Namun, tidakkah kita ingat, untuk apa Allah menciptakan manusia? “illa liya’budun” (QS. Adz Dzariyat: 56) segala yang kita lakukan di dunia ini harus berangkat dari ayat ini, artinya apa yang kita lakukan di dunia ini harus memiliki dimensi ibadah. Konkritnya, ilmu, harta, jabatan hanyalah merupakan alat bantu agar ibadah kita lebih optimal. Konsekwensinya, ‘alim, hartawan, dan pejabat harus merupakan pioner dalam beramal sholeh, karena mereka memiliki fasilitas yang tidak dimiliki oleh jahil, si miskin dan rakyat jelata. Namun realitanya tidak demikian, ketika anak adam semakin ‘alim, semakin pandai ia beralasan untuk ngeles dari kewajiban, semakin ia berharta dan punya power semakin cinta ia akan apa yang dimilikinya, lupa akan kewajibannya. Ya! Ilmu, harta dan jabatan tidak menjamin orang mau (bukan mampu) beramal sholeh.
Sebagai bukti, penulis memiliki sebuah kisah, tersebutlah di negeri antah berantah, seorang anak adam yang diberi ilmu oleh Allah, sehingga ia berhasil mencapai puncak karir dalam bidangnya, dan memiliki harta yang sudah barang tentu lebih dari nishab. Namun ia enggan berbagi dengan kaumnya yang membutuhkan. Allah begitu cinta kepada hamba-Nya yang satu ini, sehingga diberinya dua tiga kali kesempatan, namun ia tetap menampiknya. Padahal bila kita lihat posisinya yang berada di puncak karir, uang baginya sudah bukan masalah. Intinya, bersedekah baginya hanya tinggal membutuhkan “niat”. Caranya menampik kesempatan yang disodorkan Allah untuk beramal shaleh menuai banyak komentar, terutama dari para mustahiq: “masa sih, duit segitu aja, ndak direlain aja buat para ibnu sabil? Ndak malu apa dengan jabatannya?”

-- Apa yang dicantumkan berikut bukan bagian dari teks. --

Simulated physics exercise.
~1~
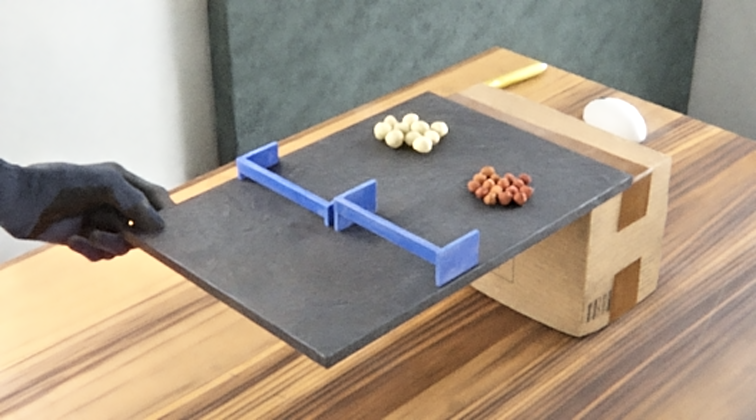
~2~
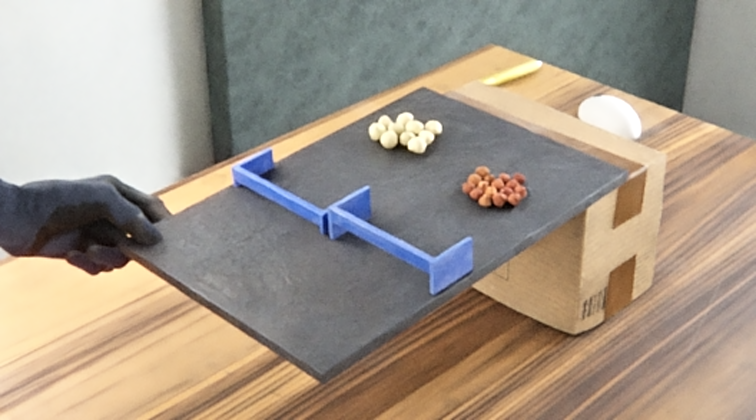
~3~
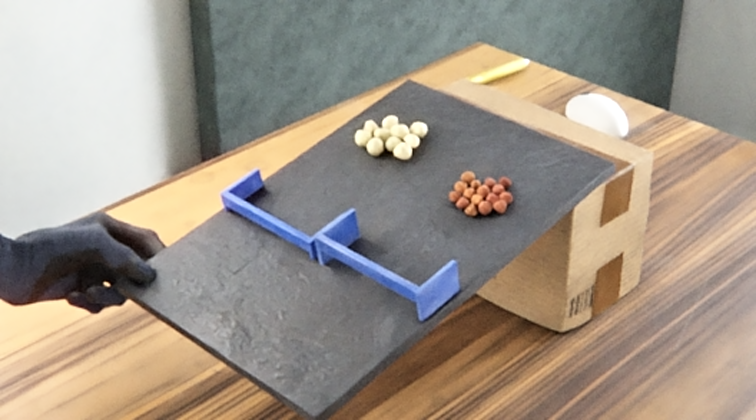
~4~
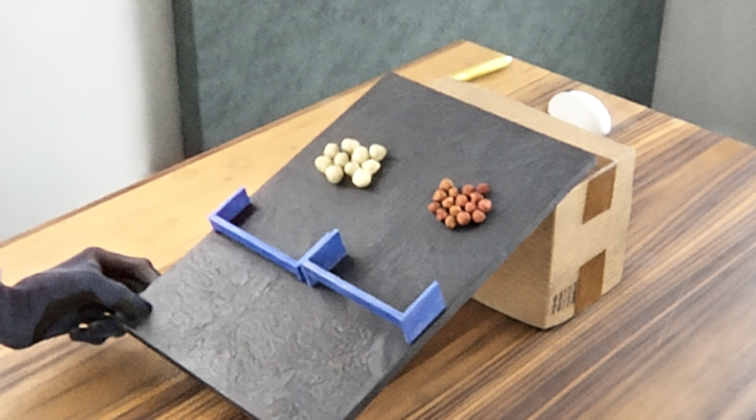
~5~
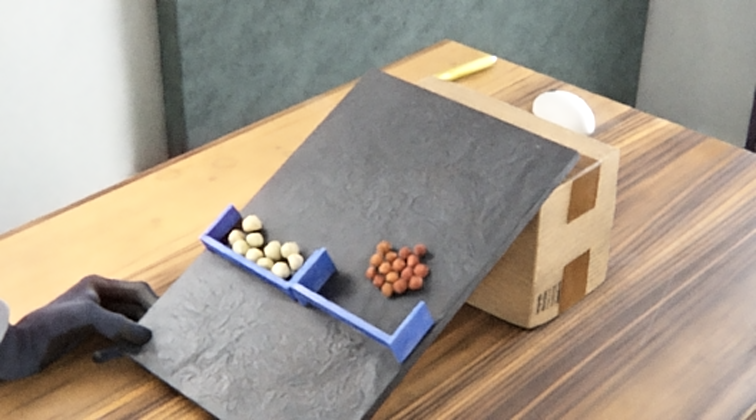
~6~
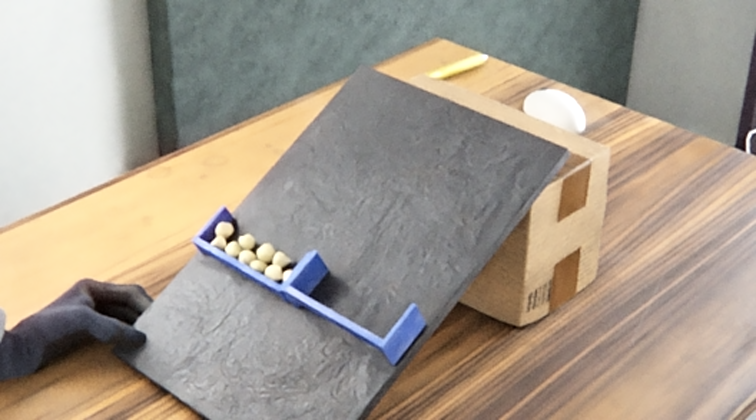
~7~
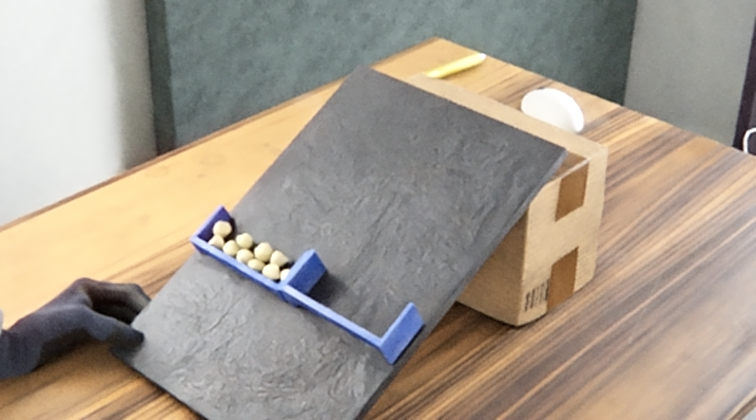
The video shows a gloved hand lowering one end of a dark board propped on a cardboard box until it slopes steeply. Pale round pieces slide down and collect behind one blue bar, while reddish-brown ones slide to the other bar and disappear from view.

Pembaca, begitulah tabiat manusia yang penuh tipu daya hatta kepada penciptanya sekalipun. Betapa mereka dalam do’a-do’anya memohon agar diberi rizki untuk bisa beribadah kepada-Nya. Namun Setelah mendapat apa yang diinginkan, ia lupa atau pura-pura lupa akan janjinya. Maha benar Allah yang berfirman: “Sesungguhnya manusia diciptakan bersifat keluh kesah lagi kikir. Apabila ia ditimpa kesusahan ia berkeluh kesah. Dan apabila ia mendapat kebaikan ia amat kikir (QS. Al Ma’arij: 19-21) Bukankah ini yang terjadi kepada Qarun? Dan apa akibatnya? hingga kini kita masih bisa menyaksikan danau Qarun sebagai akibatnya. Na’udzubillah!!!
Mengapa sekarang kita melihat begitu banyak Qarun di sekeliling kita? Mungkinkah orang tua yang sudah salah kompas? Masih adakah orang tua yang berpesan kepada anaknya apa yang dipesankan ibu Sufyan Ats Tsauri, Imam Bashrah, ketika memulai menuntut ilmu, bahwa: “apabila ilmu yang ia dapat tidak menambah keimanannya kepada Allah, maka ia dinyatakan gagal dalam menuntut ilmu?” Mungkin orang tua sekarang terlalu sibuk menerapkan trik-trik Kiyosaki –dalam buku best sellernya: Rich Dad Poor Dad- untuk mendidik anak-anaknya menjadi para jetset di masanya? (Kiyosaki sendiri menjadikan derma sebagai salah satu kunci mencapai sukses financial; if you want something, you first need to give) Kemudian lupa mengingatkan anak-anaknya bahwa dalam hartanya ada hak orang lain. (QS. Adz Dzariyat: 19)
Tulisan ini hanyalah sebuah renungan seorang ibu, mengajak ibu-ibu yang lain untuk sama-sama mengevaluasi, sudah benarkah cara kita dalam membesarkan dan mendidik anak-anak kita? Sehingga tidak tumbuh dari buaian kita Qarun-Qarun baru…wal ‘iyyadz billah!!!